Recién salido el Sol, un hombre fugaz de tez morena cierra la puerta de una camioneta gris del 89 y saca un llavero del bolsillo de su pantalón negro.
Elige una de las llaves y, dotado de inconfundible seguridad, toma control del candado de la puerta de una señora que aún no ha abierto los ojos, que no está consciente de lo que pasa. El personaje corre hacia la mesa de la cocina y agarra una olla.
De inmediato apura el paso de vuelta al vehículo, acompañándose de una sonrisa, y, con envidiable destreza, abre un enorme torneado –tarro– de aluminio que hay en el cajón para llenar el recipiente que lleva consigo.
Algo indeciso, extrae dos bollos de pan de una bolsa negra y corre de regreso a la mesa para dejarlo todo ahí. Huye, sigiloso.
No hay alarma. Ningún vecino se levanta, nadie dice nada. Tal parece que todo salió como lo planeaba, y así lo lleva a cabo con éxito desde hace 24 años.
Aunque hoy podría considerarse un acto criminal irrumpir en casas ajenas sin previo aviso o consentimiento, esto es habitual en la vida de Óscar Benavides y en la de unos cuantos lecheros que aún rondan las ciudades del país.
Benavides ha dedicado 24 de sus 56 años a repartir leche a domicilio, consciente de que suerte como la suya la tienen todavía pocos. “Antes éramos muchos más”, recuerda con melancolía.
Y es que, con el paso del tiempo, la antigua tradición costarricense que marca su jornada ha sufrido enormes cambios, pero se resiste a desaparecer.
Si amanece con suerte, lo escoltan de madrugada el más joven de sus cuatro hijos, su esposa, Virginia, y dos gatos.
Retratos de viejos recuerdos y un sinfín de tarros minúsculos de leche decoran la cocina. Hay una motocicleta en medio de la sala y en los pasillos de la casa se percibe un olor a confort de los ochenta, ya impregnado en las paredes.
Saca de su congelador artesanal, al que llama “marciano” o “enfrión”, cuatro tarros de aluminio con capacidad de 40 litros cada uno, y con fuerza los arroja hacia el cajón del carro. Se asegura, además, de llevar 90 bollos y piñas de pan, queso tierno y unas cuantas bolsas de natilla casera hecha por él.

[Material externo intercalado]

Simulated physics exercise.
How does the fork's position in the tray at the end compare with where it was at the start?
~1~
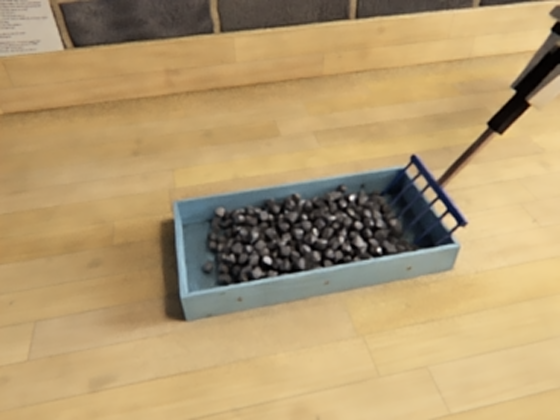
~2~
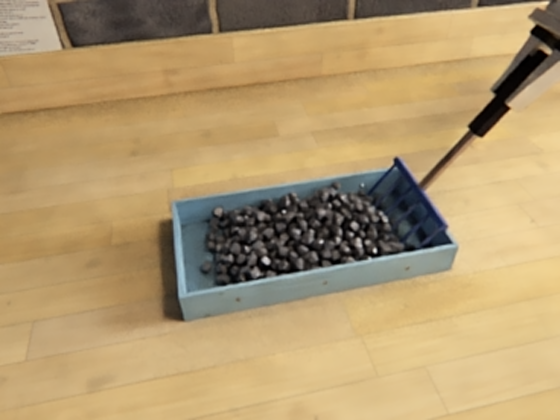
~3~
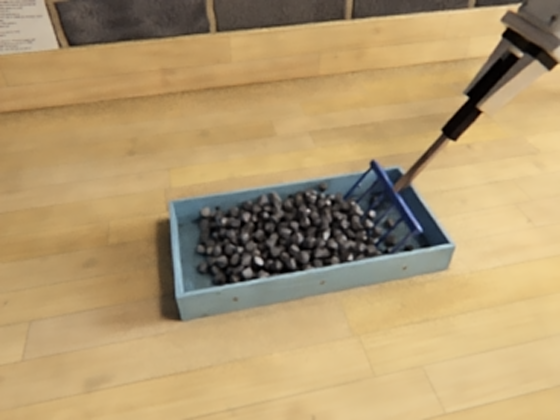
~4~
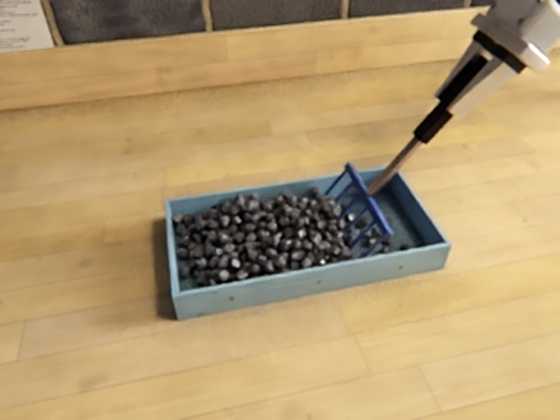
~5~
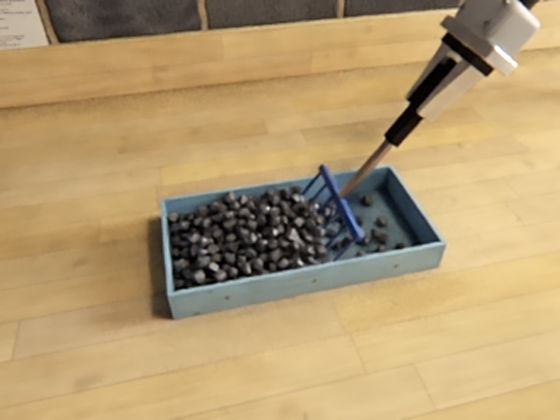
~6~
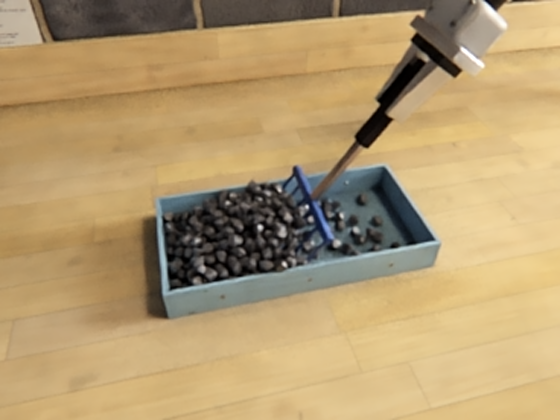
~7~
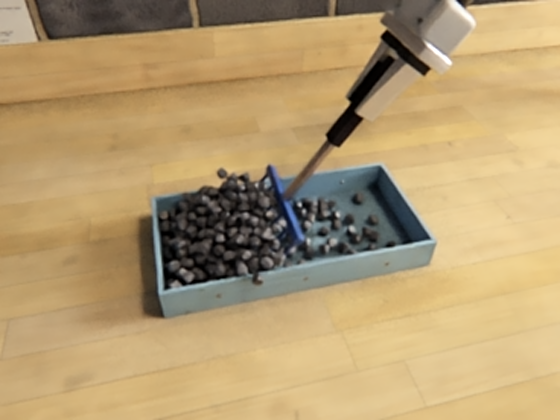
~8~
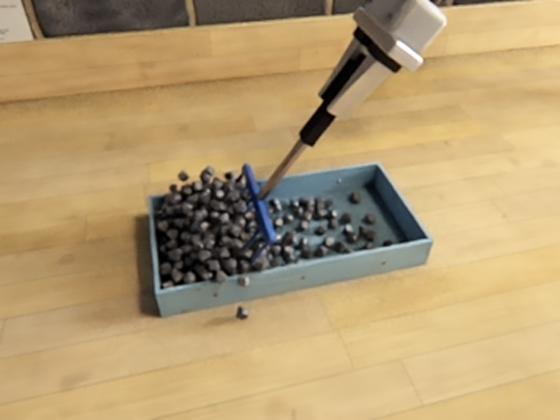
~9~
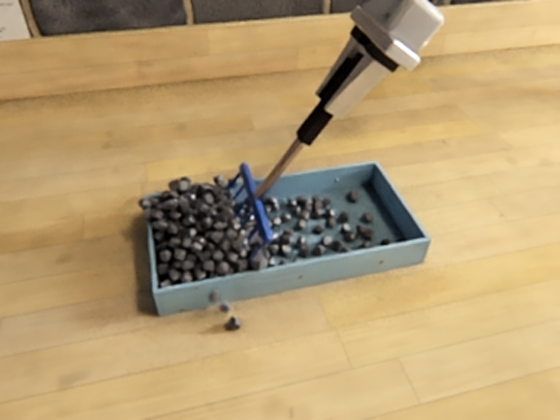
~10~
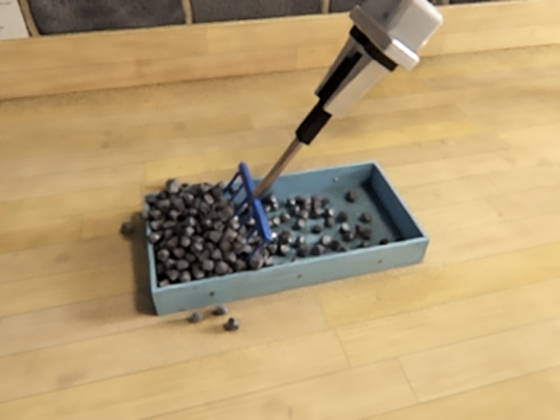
At the start the fork is at the right end of the tray, and by the end it has moved left to around the middle, up against the heaped pebbles.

Cerca de las 6:30 a. m. se le ve pasar por las calles de San Jerónimo de Moravia, distrito en que nació. Avanza hacia San Luis de Santo Domingo, San Isidro de Heredia y sus alrededores. Según cuenta, tres vecinos lecheros se encargan de abastecer lo que resta de la zona.
Unas 60 casas componen su trayecto diario, casi todas separadas por varios kilómetros estrechos y pedregosos. Frente a algunas toca el pito dos veces, y hay quien lo recibe con recipiente en mano.

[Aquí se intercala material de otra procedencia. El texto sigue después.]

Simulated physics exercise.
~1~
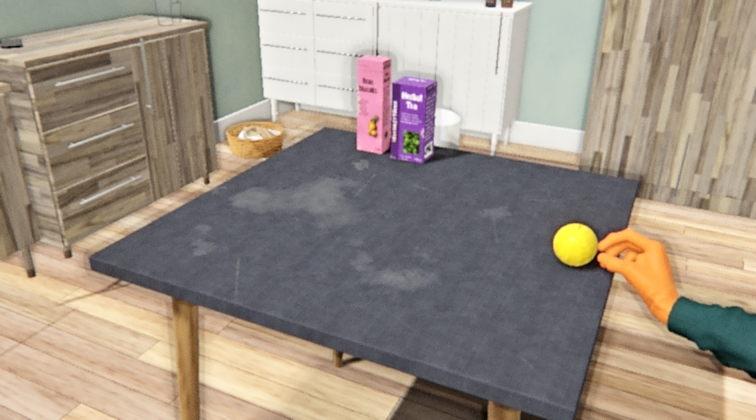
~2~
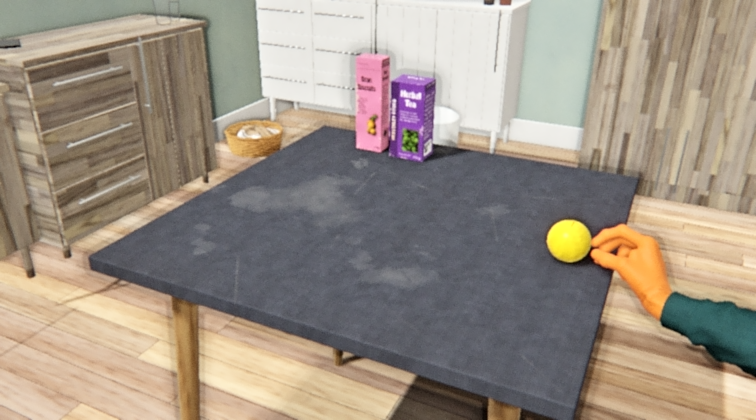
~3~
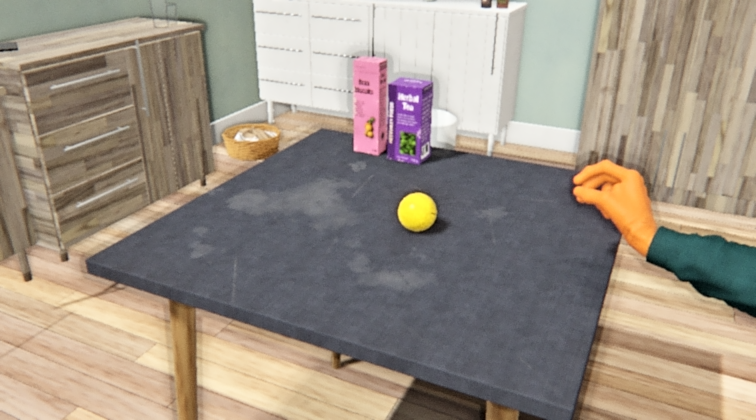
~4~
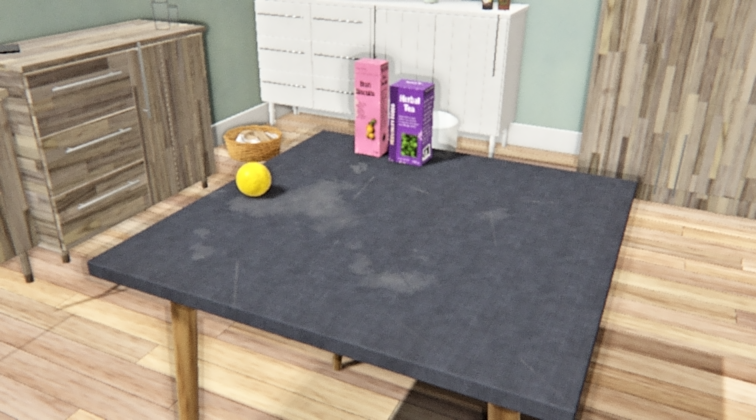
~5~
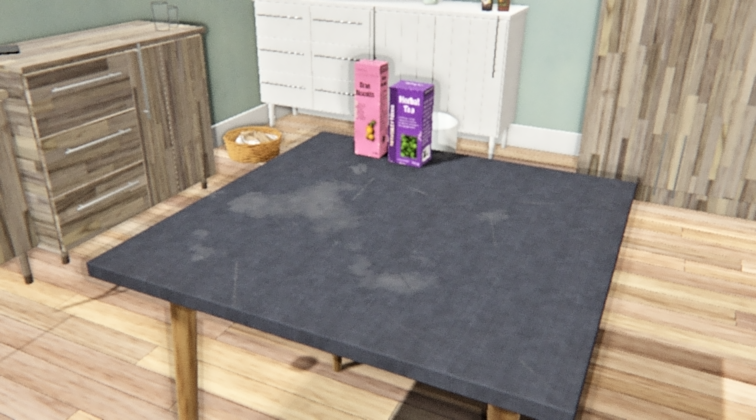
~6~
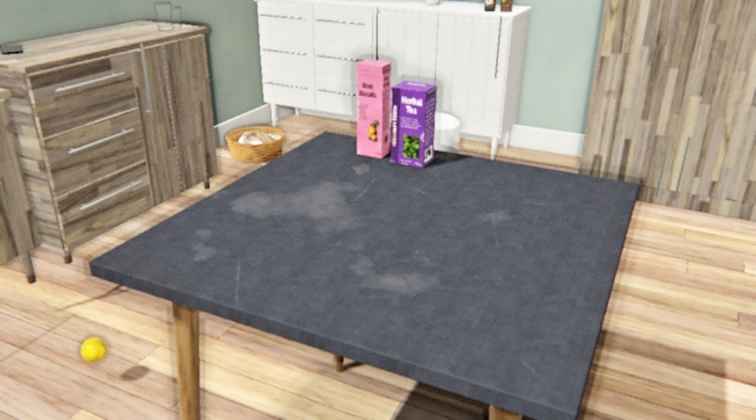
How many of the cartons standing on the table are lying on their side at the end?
None of them are. The pink carton and the purple carton both still stand upright at the end.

En otras, el cliente no aparece y solo deja a la vista una botella que cuelga, ansiosa, de la verja.
A veces, sin siquiera ser visto, el lechero abre el portón, cruza la puerta, entra a la cocina, lava el envase (olla, pichel, botella de plástico), lo llena y lo deja en la nevera.
Por servicio a domicilio y concesión de extrema confianza no se realiza cargo adicional; se cobra ¢400 por botella llena, y quien quiera un bollo o piña de pan debe pagar ¢500, lo mismo por la natilla. Medio kilo de queso tierno cuesta ¢1.500.

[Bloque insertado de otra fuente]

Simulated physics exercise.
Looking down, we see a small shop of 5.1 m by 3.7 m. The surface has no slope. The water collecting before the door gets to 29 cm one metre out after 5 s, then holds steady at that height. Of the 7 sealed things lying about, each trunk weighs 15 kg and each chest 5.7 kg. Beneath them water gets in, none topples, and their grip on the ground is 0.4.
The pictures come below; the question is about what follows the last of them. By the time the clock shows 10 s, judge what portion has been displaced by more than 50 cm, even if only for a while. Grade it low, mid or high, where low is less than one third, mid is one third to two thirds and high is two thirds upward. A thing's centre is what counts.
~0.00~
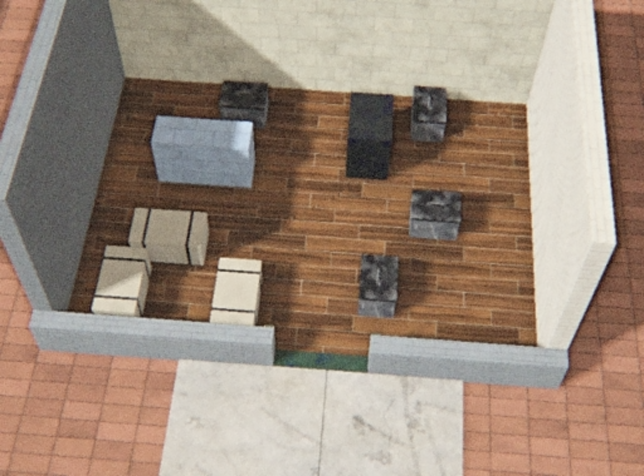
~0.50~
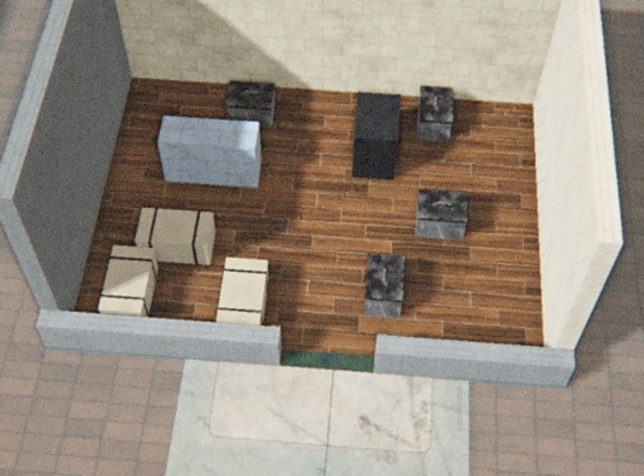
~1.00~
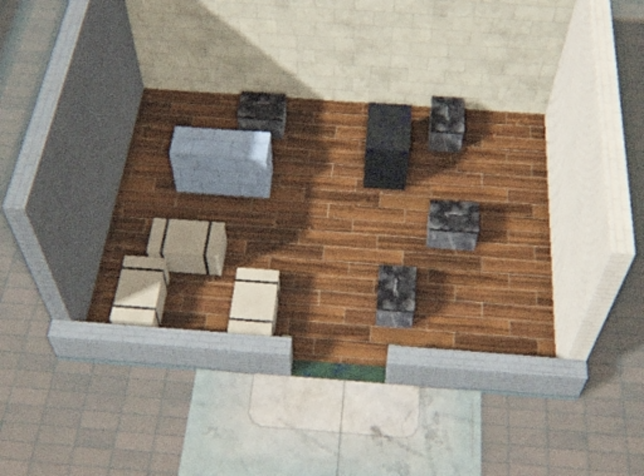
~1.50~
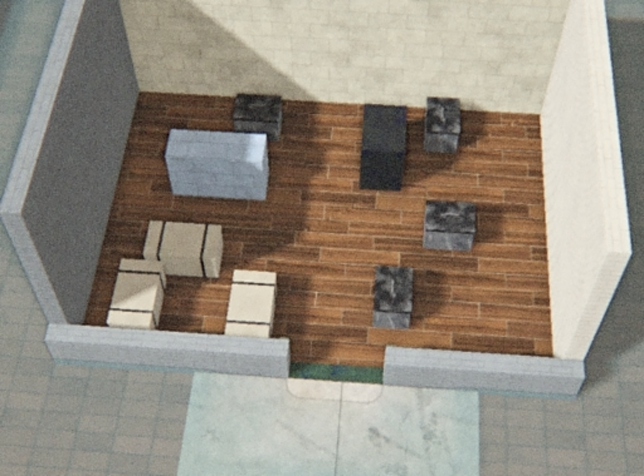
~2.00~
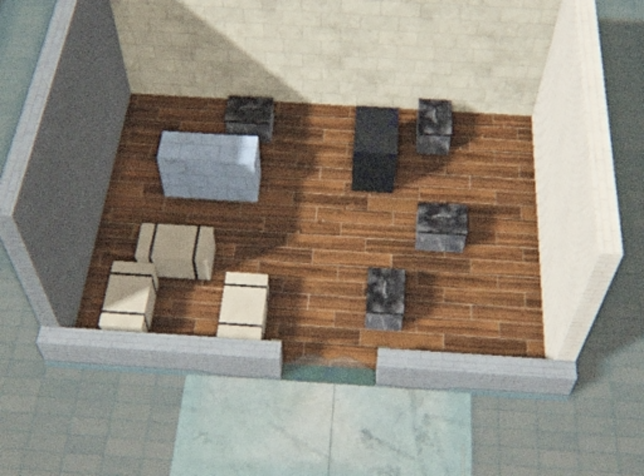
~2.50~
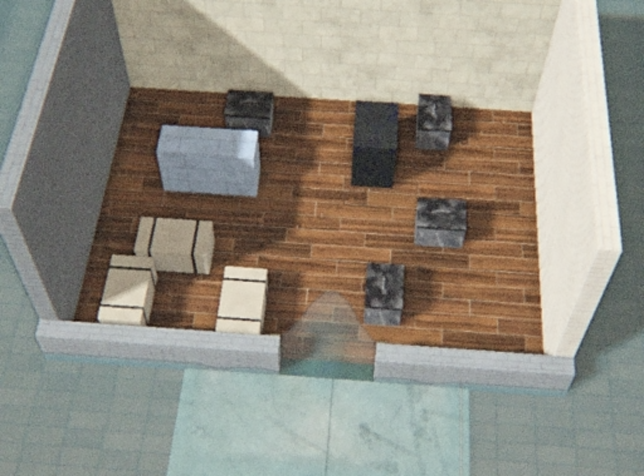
Grade: Mid.
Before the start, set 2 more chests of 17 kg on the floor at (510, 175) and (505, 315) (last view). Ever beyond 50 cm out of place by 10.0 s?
Order as asked - inside the cutoff and inside the cutoff.
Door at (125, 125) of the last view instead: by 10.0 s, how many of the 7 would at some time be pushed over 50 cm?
You'd get 4 in that case.
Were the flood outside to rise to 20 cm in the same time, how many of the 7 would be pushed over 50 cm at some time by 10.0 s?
3.
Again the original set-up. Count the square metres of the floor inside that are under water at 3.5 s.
That flooded area is roughly 3.0 m2.
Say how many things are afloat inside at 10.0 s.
Count at that moment: 4.
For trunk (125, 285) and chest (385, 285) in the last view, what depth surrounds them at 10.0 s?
Roughly 5 and 5 cm.
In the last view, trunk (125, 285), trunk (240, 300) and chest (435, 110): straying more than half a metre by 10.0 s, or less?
One by one in that order: Below; below; above.
After 3.5 s 0 of 7 are over 50 cm from their spots; 0 afloat.
After 4.5 s 1 of 7 are over 50 cm from their spots; 0 afloat.
After 7.0 s 3 of 7 are over 50 cm from their spots; 3 afloat.
After 10.0 s 4 of 7 are over 50 cm from their spots, and 4 have been at some point; 4 afloat.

Pocos le pagan al instante, algunos lo hacen por semana, otros cada quincena o incluso una vez al mes, pero normalmente cumplen.
No carga libreta de apuntes, calculadora ni cuentas; en su cabeza conoce la ruta de memoria, sabe perfectamente qué quiere cada cliente, cuándo y qué día le pagará.
Lo único que sí le es indispensable es una rama de ciprés que guarda dentro de la guantera de su vehículo. “Me ha dado suerte: el arroz y los frijoles nunca me han faltado, no he tenido un accidente y entonces yo creo que eso es bastante suerte, ¿no?”, ríe.
Incluso, después de dar cuerda a la serie de tertulias que alargan su camino, a las 10:10 a. m. solo le quedan cinco pedidos por entregar.
Así, sin excepción, el lechero finaliza su jornada antes del mediodía y no volverá a trabajar más sino hasta que vuelva a salir el Sol.